An Ottobock spokesperson told CNBC in a statement that, in light of its annual general meeting on Tuesday, it is "not in a position to provide detailed responses to the individual allegations at this time".

"That said, we categorically reject the statements and claims made in the report as well as the report's overall conclusion. We would be pleased to offer a more detailed discussion following the Annual General Meeting," the spokesperson added.

The hedge fund alleges that Näder has taken more money out of the company annually than it has earned for at least 15 years. It said it based this on media reports of his private consumption and cited a Wirtschaftswoche article that reported payments to Näder of €600 million, despite Ottobock only making €340 million in earnings after 2010 to 2022.

Ottobock floated on the Frankfurt Stock Exchange in October 2025 with a 3.8 billion euro ($4.42 billion) equity valuation and Näder remaining in control of 81% of its shares, having previously delayed its planned 2022 IPO due to financial market turbulence at the time.

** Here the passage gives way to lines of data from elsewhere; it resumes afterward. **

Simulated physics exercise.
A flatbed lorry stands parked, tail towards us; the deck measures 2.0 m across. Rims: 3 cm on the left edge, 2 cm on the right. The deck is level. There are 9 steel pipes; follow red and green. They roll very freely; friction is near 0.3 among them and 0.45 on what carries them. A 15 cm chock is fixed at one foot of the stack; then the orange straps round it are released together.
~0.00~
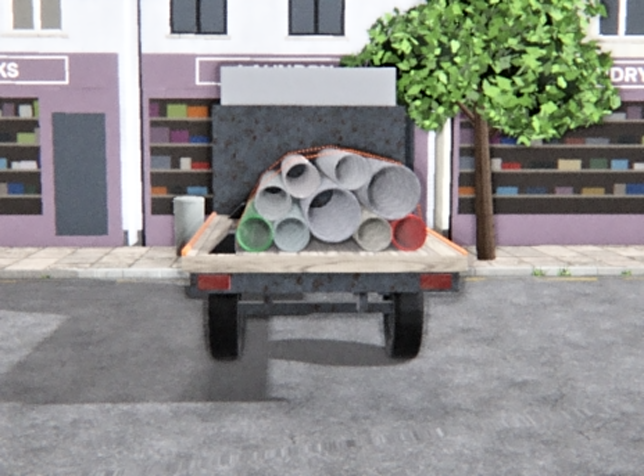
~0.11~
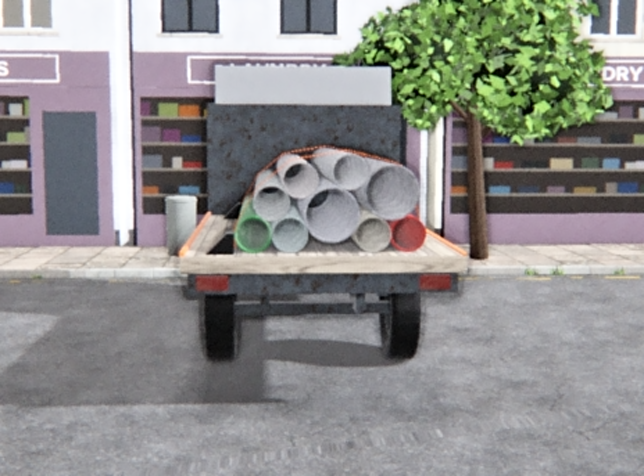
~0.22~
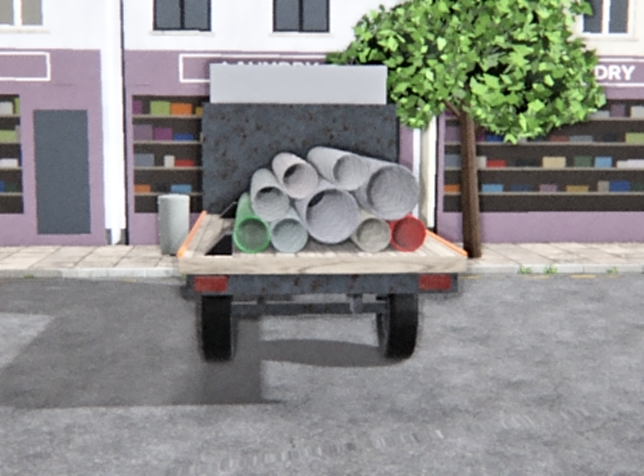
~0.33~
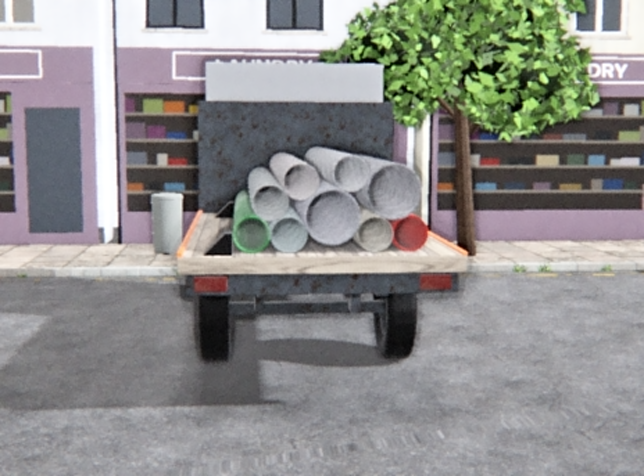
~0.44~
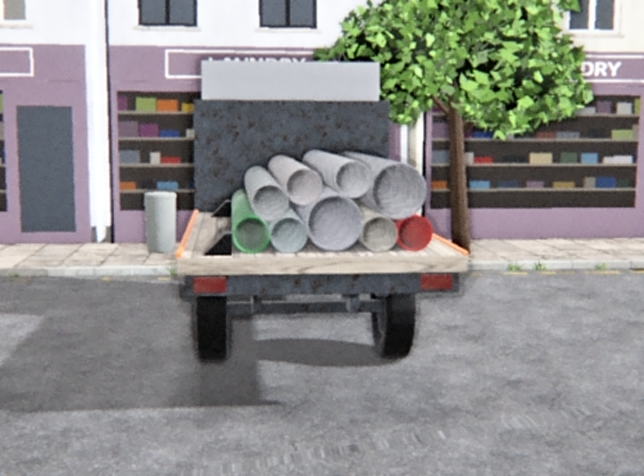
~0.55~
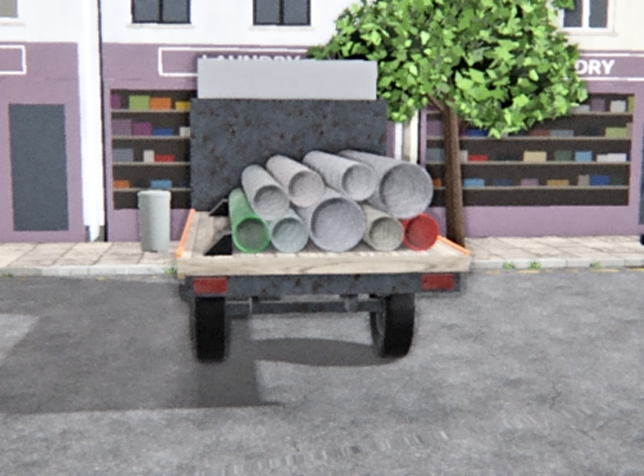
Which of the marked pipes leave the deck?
The red pipe ends on the ground, the green is still aboard.
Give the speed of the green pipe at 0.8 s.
About 0.0 m/s.
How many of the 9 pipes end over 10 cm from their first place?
The count is 6.
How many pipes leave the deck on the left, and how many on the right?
On the left 0, on the right 2.
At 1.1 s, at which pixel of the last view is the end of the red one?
Near (454, 231).
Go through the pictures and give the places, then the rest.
Red (410, 234), green (255, 234); straps tight; chock at (232, 243); the deck is level; 4 of the 9 lie on the deck itself, in the first picture.
Red (409, 235), green (253, 235); straps on, in the second picture.
Red (409, 235), green (252, 235); no straps, in the third picture.
Red (411, 234), green (252, 235); no straps, in the fourth picture.
Red (415, 234), green (251, 235); no straps, in the fifth picture.
Red (422, 233), green (252, 235); no straps; chock at (228, 244), in the sixth picture.
By 0.8 s, red is on the deck, 20 cm from the right edge, rolling right; green is on the deck, 50 cm from the left edge; 0 off so far.
By 1.1 s, red is on the deck, 5 cm from the right edge, rolling right; as before, green; 0 off so far.
By 1.3 s, red is on the deck, 5 cm from the right edge, rolling right; as before, green; 0 off so far.
By 1.6 s, red is dropping off the right side; as before, green; 1 off so far.
Finally (3.7 s), red is down on the right; green is on the deck, 50 cm from the left edge; 2 off so far.
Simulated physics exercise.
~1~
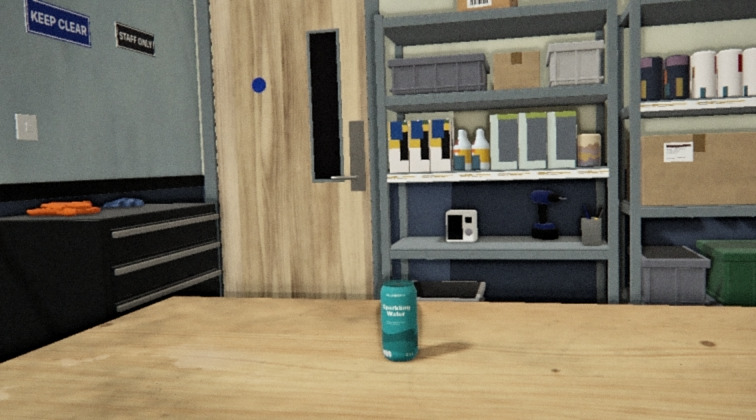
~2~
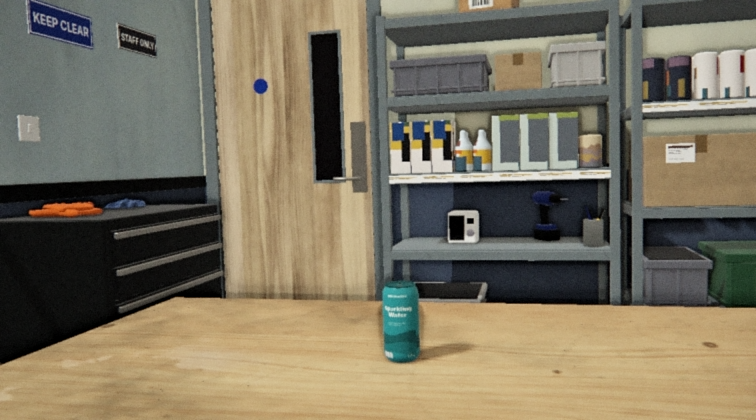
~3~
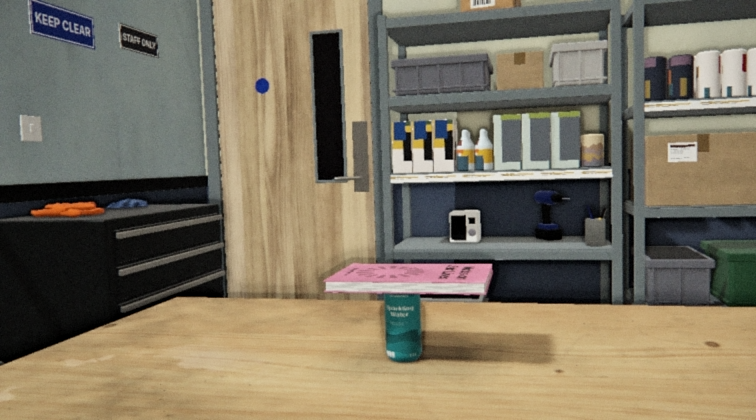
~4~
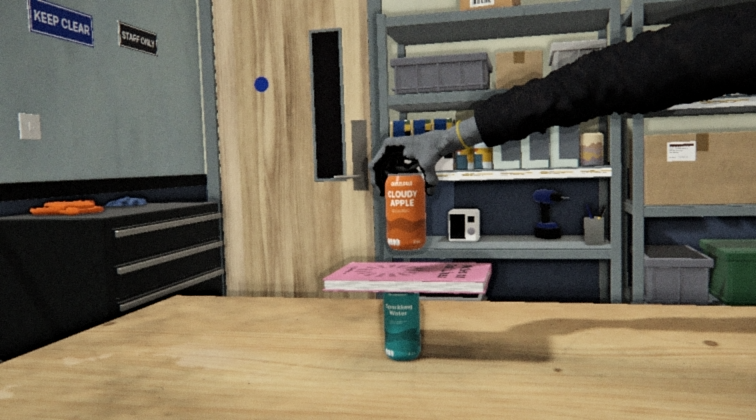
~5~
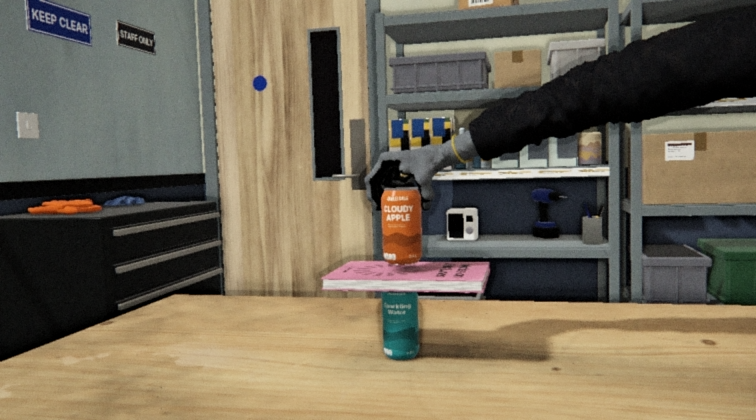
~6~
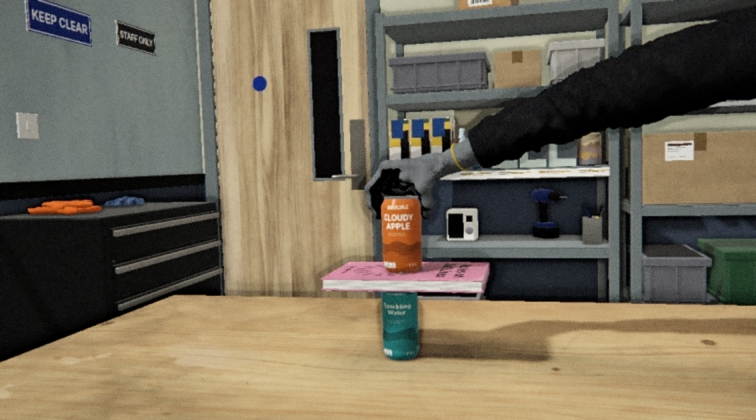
In a storeroom with a wooden door and grey shelving, the view looks level across a pale wooden table, swaying only very slightly. A turquoise can stands alone near the middle of the table, with dark drawers behind to the left. A pink book appears flat on top of it, then a gloved, dark-sleeved arm from the right lowers an orange can onto the book.
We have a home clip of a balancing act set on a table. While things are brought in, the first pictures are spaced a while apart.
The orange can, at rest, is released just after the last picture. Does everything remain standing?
Yes, so the pile rests quietly where it is.
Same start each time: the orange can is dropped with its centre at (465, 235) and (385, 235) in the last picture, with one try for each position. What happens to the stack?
On the first try it falls down; on the second try it stays put.
Then, 0.30 s past the last view, nothing moves.
Then, 0.70 s past the last view, orange can resting near (402, 234).
Finally, all 3 still in place. Final places as the last picture's camera would see them, orange can near (402, 234). The stack holds.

The group's Frankfurt-listed stock was down 11% by around 5:20 p.m. local time on Tuesday, having fallen by over 20% since it went public.

Grizzly Research said Näder entered a payment-in-kind (PIK) loan of €1.1 billion in March 2024. Grizzly alleges that he used this to buy back 20% of Ottobock from Swedish private equity firm EQT before its IPO.

The analysts expect Ottobock to owe payment of about €2.36 billion when the loan is due in 2030, assuming the interest rate remains at a similar level, based on its own analysis.

"We think PIK loans are extremely aggressive loans with compounding interest that are... more often than not a deal with the devil," Grizzly CEO Siegfried Eggert told CNBC's "Squawk Box Europe" on Tuesday.

"When I realized the nature of the PIK loan, I felt convinced personally that this is an unsustainable situation that puts enormous risks on the minority shareholders," he added.

"The company is a lot more dependent on Russian business than it lets shareholders know," Eggert told CNBC.

He added that Grizzly estimates over 30% of Ottobock's net income is due to business in Russia, significantly higher than the most recent official figures, he told CNBC in Tuesday's interview.

The last available public data is Otterbock's IPO prospectus, which shows the firm generated 8.8% of its global revenue from Russia in the first half of 2025, up from 6.8% in 2024 and 5.0% in 2023.

Grizzly also cited a Business Insider article from 2025 that reported Ottobock's prosthetics were appearing in Russian media and propaganda channels for veteran care. Ottobock responded at the time that it only services Russian civilians.

"We think Ottobock trades higher Russian margins for brand degradation and risk of facing legal, financial, and regulatory penalties for effectively servicing the Russian military," Grizzly wrote in its report.